「日本企業の東アジア戦略:米欧アジア企業との国際比較」
深尾京司・日本経済研究センター編「日本企業の東アジア戦略―米欧アジア企業との国際比較」日本経済新聞社、2008年。
タイトルの通りで、日本企業の東アジア戦略を国際比較で評価するというもの。各章のタイトルはこんな感じ。
第1章 アジアにおける日・米・欧企業の国際人事管理:本社と子会社の役割
第2章 東アジアにおける生産ネットワーク:日本企業と米国企業の戦略的行動
第3章 日・米・欧多国籍企業の東アジアにおける研究開発活動
第4章 わが国海外子会社の財務戦略の特徴と問題点
第5章 グローバルなライバル企業間の競争的相互作用:韓国と日本の多国籍企業の市場参入行動
第6章 国際的アウトソーシングと垂直統合:組織の経済学の視点からの理論的展望
第7章 中国における日本企業の現地化の度合いと現状:日本海外現地法人の実証研究と中国自動車産業のケース・スタディ
第8章 中国における知的財産権保護および技術流出防止の戦略:日・米・欧の戦略比較
第9章 日本・欧米・アジア企業のタイにおける企業行動:日本企業にとっての示唆
このうち第4章の著者は米澤・山口・山本・南部となっていて、2番めの「山口」は一応私なのだが、正直なところ、私が関与したのはこの文章と共通内容の英語論文で、日本語の文章そのものには関与していない。というか、英語論文への関与もかなり小さいので、正直、自分の著作であると表現するのは気が引ける。メインの著者は山本さんで、それを米澤先生が指導した、といったところか。私はほんの少しだけお手伝いした、ぐらいにとっていただければ(このあたりの名前の順番というのはいろいろ機微があったりすることも多いのだが、この場合はどうも年齢順っぽい)。
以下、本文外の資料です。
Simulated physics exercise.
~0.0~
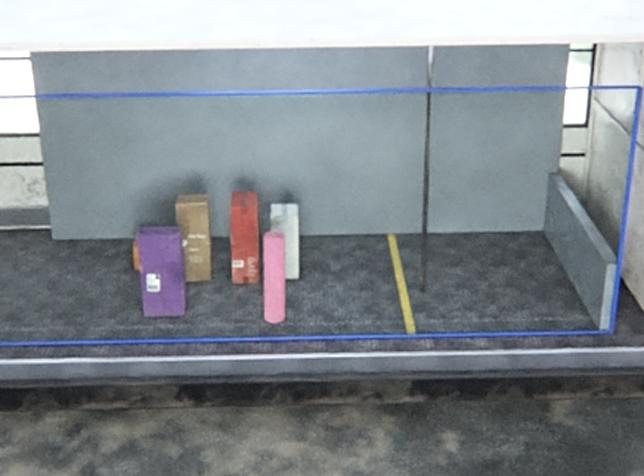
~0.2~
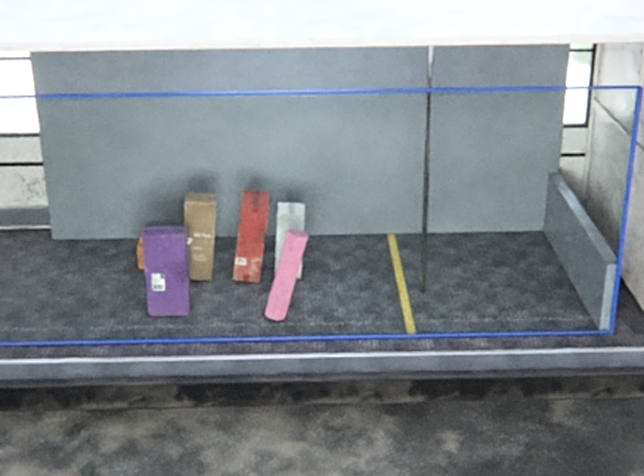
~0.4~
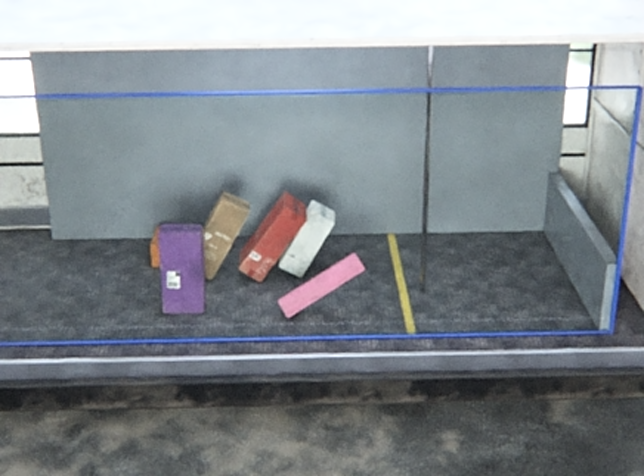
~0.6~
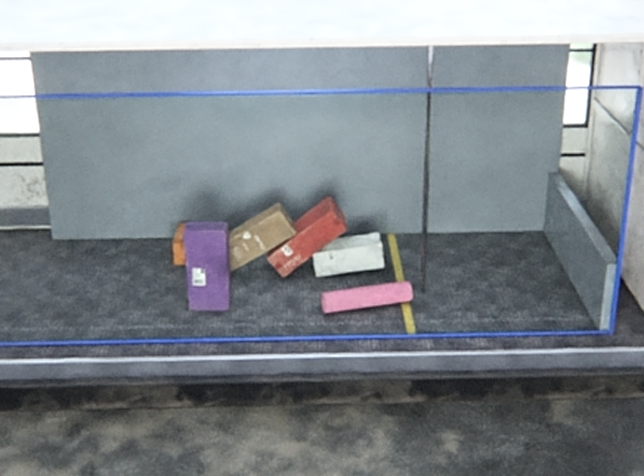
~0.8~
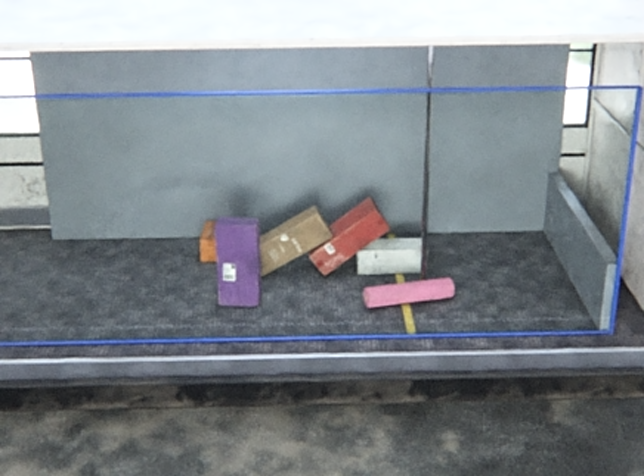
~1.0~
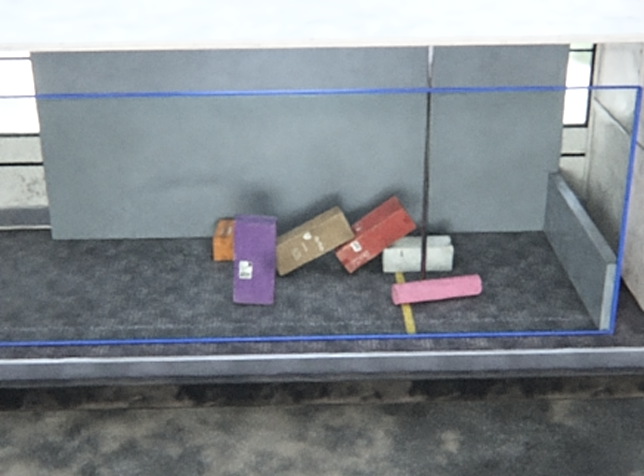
A pink roll and several upright boxes on a dark floor tipped and slid to the right, the pink and white pieces ending on their sides across the yellow line, while the leaning red box, brown box, upright purple box and orange carton stayed short of it.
この章は、簡単にいえば日本企業が海外進出にあたって、内部資金や親子ローン、邦銀や邦銀現地支店からの借り入れに強く依存していて、多様化が進んでいないという、経験的にはよく知られた事実について、実際の個票データを使って国際比較による検証を行ったもの、ということになる。
こういうあたりは他の章にもある程度共通していて、実際、本の帯にある宣伝文にはこうある。
現地化の課題を 初めて定量的に把握した 画期的研究!
販売・調達から人事管理、研究開発、財務まで、日・欧米・アジア企業の国際企業戦略を多角的に比較分析。現地化の遅れが日本企業の収益率に及ぼす影響も明らかにし、感覚的議論に終止符を打つ意欲的国際共同研究。
あまり一般の方々には興味のない内容かもしれないが、関心のある方にとってはけっこう面白いテーマがたくさんあるので、よろしければぜひ。「データで語る」というのはこういう場合には重要、と思う。